Topological semantics for a non-self-extensional LFI
Esha Jain, Sankha S. Basu
TL;DR
This work introduces $vd$, a non-self-extensional Logic of Formal Inconsistency (LFI) with a Hilbert-style calculus and a topological semantics. It defines a signature including a unary consistency operator and a bottom element, derives a classical-like negation via a tilde, and ensures the logic is Tarskian, finitary, and structural, yet non-self-extensional. The topological semantics assigns interpretations to the connectives, with disjunction only partially determined, and proves soundness and completeness via a canonical construction built from $\alpha$-saturated theories and Kuratowski closure operators.
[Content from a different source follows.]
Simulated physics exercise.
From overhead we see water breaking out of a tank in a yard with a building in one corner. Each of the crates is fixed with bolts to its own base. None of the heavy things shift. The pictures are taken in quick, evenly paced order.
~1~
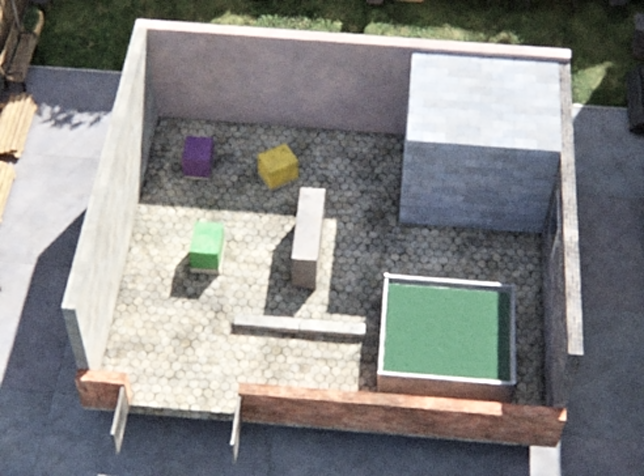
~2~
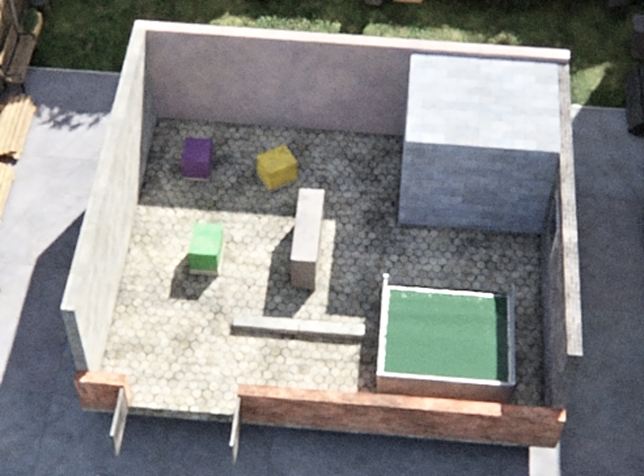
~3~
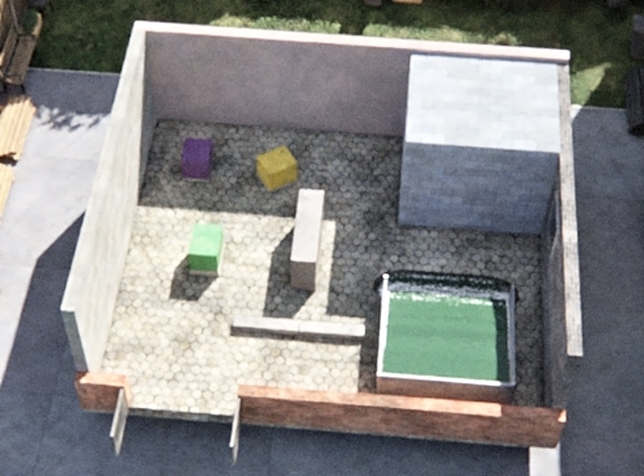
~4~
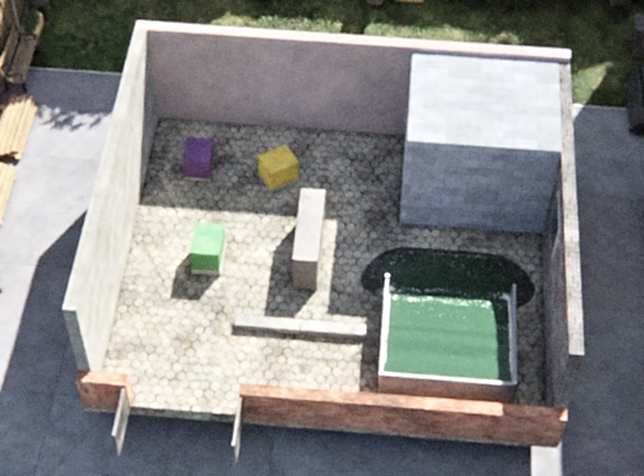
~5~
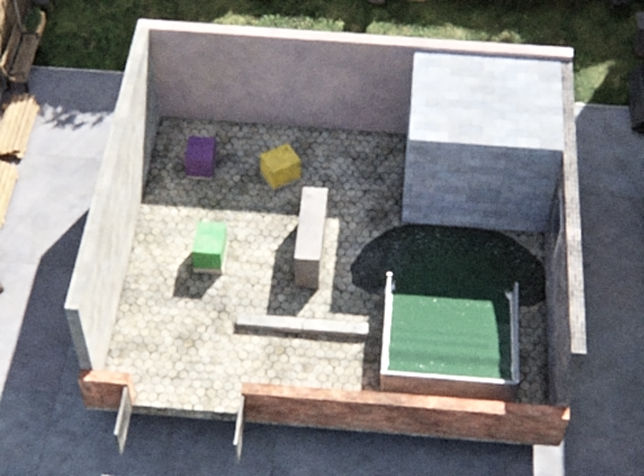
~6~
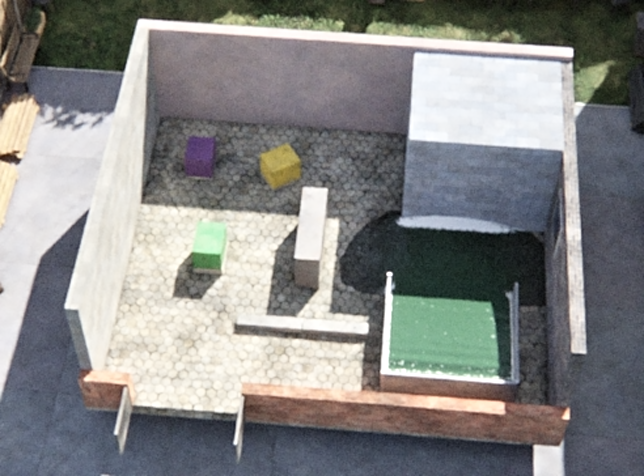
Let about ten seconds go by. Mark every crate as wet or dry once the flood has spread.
Green crate: Dry, yellow crate: Wet, purple crate: Wet.
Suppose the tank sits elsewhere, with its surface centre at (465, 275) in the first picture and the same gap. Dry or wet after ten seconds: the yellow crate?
Result: Yellow is swamped.
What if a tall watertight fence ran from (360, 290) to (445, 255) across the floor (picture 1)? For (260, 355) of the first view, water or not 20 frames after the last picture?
I'd call it waterless.
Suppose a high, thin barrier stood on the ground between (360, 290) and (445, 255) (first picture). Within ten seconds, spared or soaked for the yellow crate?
The way I see it, the yellow crate is inundated.
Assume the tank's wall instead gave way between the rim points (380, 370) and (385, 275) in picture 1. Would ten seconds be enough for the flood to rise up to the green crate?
I'd bet green crate is doused.
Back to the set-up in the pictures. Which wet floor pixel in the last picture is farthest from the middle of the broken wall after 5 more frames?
Somewhere near (365, 155).
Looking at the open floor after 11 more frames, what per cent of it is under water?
Close to 30 %.
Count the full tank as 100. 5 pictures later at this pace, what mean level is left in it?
Estimate: Some 54 %.
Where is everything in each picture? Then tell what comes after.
The first picture shows still water in the open tank at (448, 330).
In the second picture, the front is at a hidden place, out from the gap on the open tank's far side.
In the third picture, the front is at (377, 286), out from the gap on the open tank's far side.
In the fourth picture, water pours out on the open tank's far side and has run to (371, 268).
In the fifth picture, the front is at (545, 278), out from the gap on the open tank's far side.
In the sixth picture, the front is at (394, 214), out from the gap on the open tank's far side.
A moment on, water covers 20 % of the floor; the green crate not reached, the yellow crate not reached, the purple crate not reached.
Next, water covers 30 % of the floor; the green crate not reached, the yellow crate water round its plinth, the purple crate not reached.
Then, water covers 45 % of the floor; the green crate not reached, the yellow crate water round its plinth, the purple crate water round its plinth.
Later, water covers 80 % of the floor; the green crate water round its plinth, the yellow crate water round its plinth, the purple crate water round its plinth.
In the end, water covers 100 % of the floor; the green crate stayed above the water, the yellow crate was topped, the purple crate was topped.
The completeness proof proceeds through a canonical model, Kuratowski-type closure, and Lindenbaum-style arguments, culminating in a full semantic justification for $vd$. The results illuminate how topological semantics can capture paraconsistent, non-self-extensional logics and set the stage for further exploration of LFIs and related systems.
Abstract
In this article, we have introduced a Logic of Formal Inconsistency (LFI) that we call $\vd$. This logic is non-self-extensional, i.e., the replacement property, or the rule for substitution of equivalents, does not hold. A Hilbert-style presentation for the logic has been provided. Then, a topological semantics for $\vd$ has been described, subsequent to which we have established the Soundness and Completeness results for it with respect to this semantics.